Palm Coast sued Michnal for breach of contract and to foreclose its
construction lien. The jury found that Michnal had breached the contract by wrongfully
terminating Palm Coast. In a separate proceeding before a judge, Michnal argued that the
lien was not enforceable because it was untimely filed. The trial court disagreed, finding
that the lien was enforceable.
The Florida appellate court ruled that the construction lien was timely
filed. The court explained that §713.08(5), Fla. Stat. (1997) provides that
a construction lien must be filed within 90 days of "final furnishing" of labor,
services, or materials. The court concluded that the July 21 facsimile constituted the
"furnishing" of a "service."
The lesson from this situation is to pay attention to filing deadlines.
Liens should be promptly filed in order to avoid the "untimely" defense.

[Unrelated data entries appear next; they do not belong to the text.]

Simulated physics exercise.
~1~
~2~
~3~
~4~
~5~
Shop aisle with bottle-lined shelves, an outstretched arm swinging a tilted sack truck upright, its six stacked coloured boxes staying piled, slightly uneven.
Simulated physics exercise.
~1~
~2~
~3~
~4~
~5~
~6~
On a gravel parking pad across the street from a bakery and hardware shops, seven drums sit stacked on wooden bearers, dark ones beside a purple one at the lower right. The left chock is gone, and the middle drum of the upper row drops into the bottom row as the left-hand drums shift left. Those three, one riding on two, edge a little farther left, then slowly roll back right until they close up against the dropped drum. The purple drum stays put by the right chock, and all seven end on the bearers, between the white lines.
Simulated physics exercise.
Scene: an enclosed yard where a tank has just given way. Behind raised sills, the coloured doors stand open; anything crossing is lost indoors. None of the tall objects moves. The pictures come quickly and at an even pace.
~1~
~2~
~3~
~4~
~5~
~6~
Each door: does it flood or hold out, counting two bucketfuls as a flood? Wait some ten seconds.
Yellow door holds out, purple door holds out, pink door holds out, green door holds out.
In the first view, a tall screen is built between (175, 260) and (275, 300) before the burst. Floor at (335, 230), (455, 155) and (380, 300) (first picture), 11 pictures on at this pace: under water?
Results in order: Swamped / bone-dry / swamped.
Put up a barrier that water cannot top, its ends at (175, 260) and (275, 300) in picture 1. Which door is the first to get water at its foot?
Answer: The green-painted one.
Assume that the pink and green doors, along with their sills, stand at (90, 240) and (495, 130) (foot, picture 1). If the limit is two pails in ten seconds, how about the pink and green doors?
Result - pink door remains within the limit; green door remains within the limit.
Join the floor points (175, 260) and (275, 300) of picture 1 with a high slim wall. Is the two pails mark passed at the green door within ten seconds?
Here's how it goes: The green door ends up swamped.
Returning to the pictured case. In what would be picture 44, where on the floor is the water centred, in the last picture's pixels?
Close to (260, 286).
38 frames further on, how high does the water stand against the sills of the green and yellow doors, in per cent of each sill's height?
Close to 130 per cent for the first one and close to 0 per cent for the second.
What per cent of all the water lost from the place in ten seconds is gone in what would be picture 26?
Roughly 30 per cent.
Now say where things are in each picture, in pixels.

Beware
of late efforts that may be defined as "work."
LEGISLATIVE UPDATE: STAY TUNED
At press time, the legislative session was reported to be near a
"train wreck." It is too soon to speculate about what bills will be enacted as
laws which impact community associations. Stay tuned; we expect to have a legislative
update next month.
FIRM NEWS
The firms office will be closed Monday, May 26, 2003 in
observance of Memorial Day. Happy Holiday!
This information is provided for public information purposes only and
is provided without obligation or fee. It is distributed to the firm's association clients
to provide a general notice of recent legal changes. This information is not to be
considered as legal advice. The changes in the law may not have been reviewed by Florida
courts and may be subject to further challenge. Before taking any action you are urged to
consult with counsel to ensure that your legal rights are protected.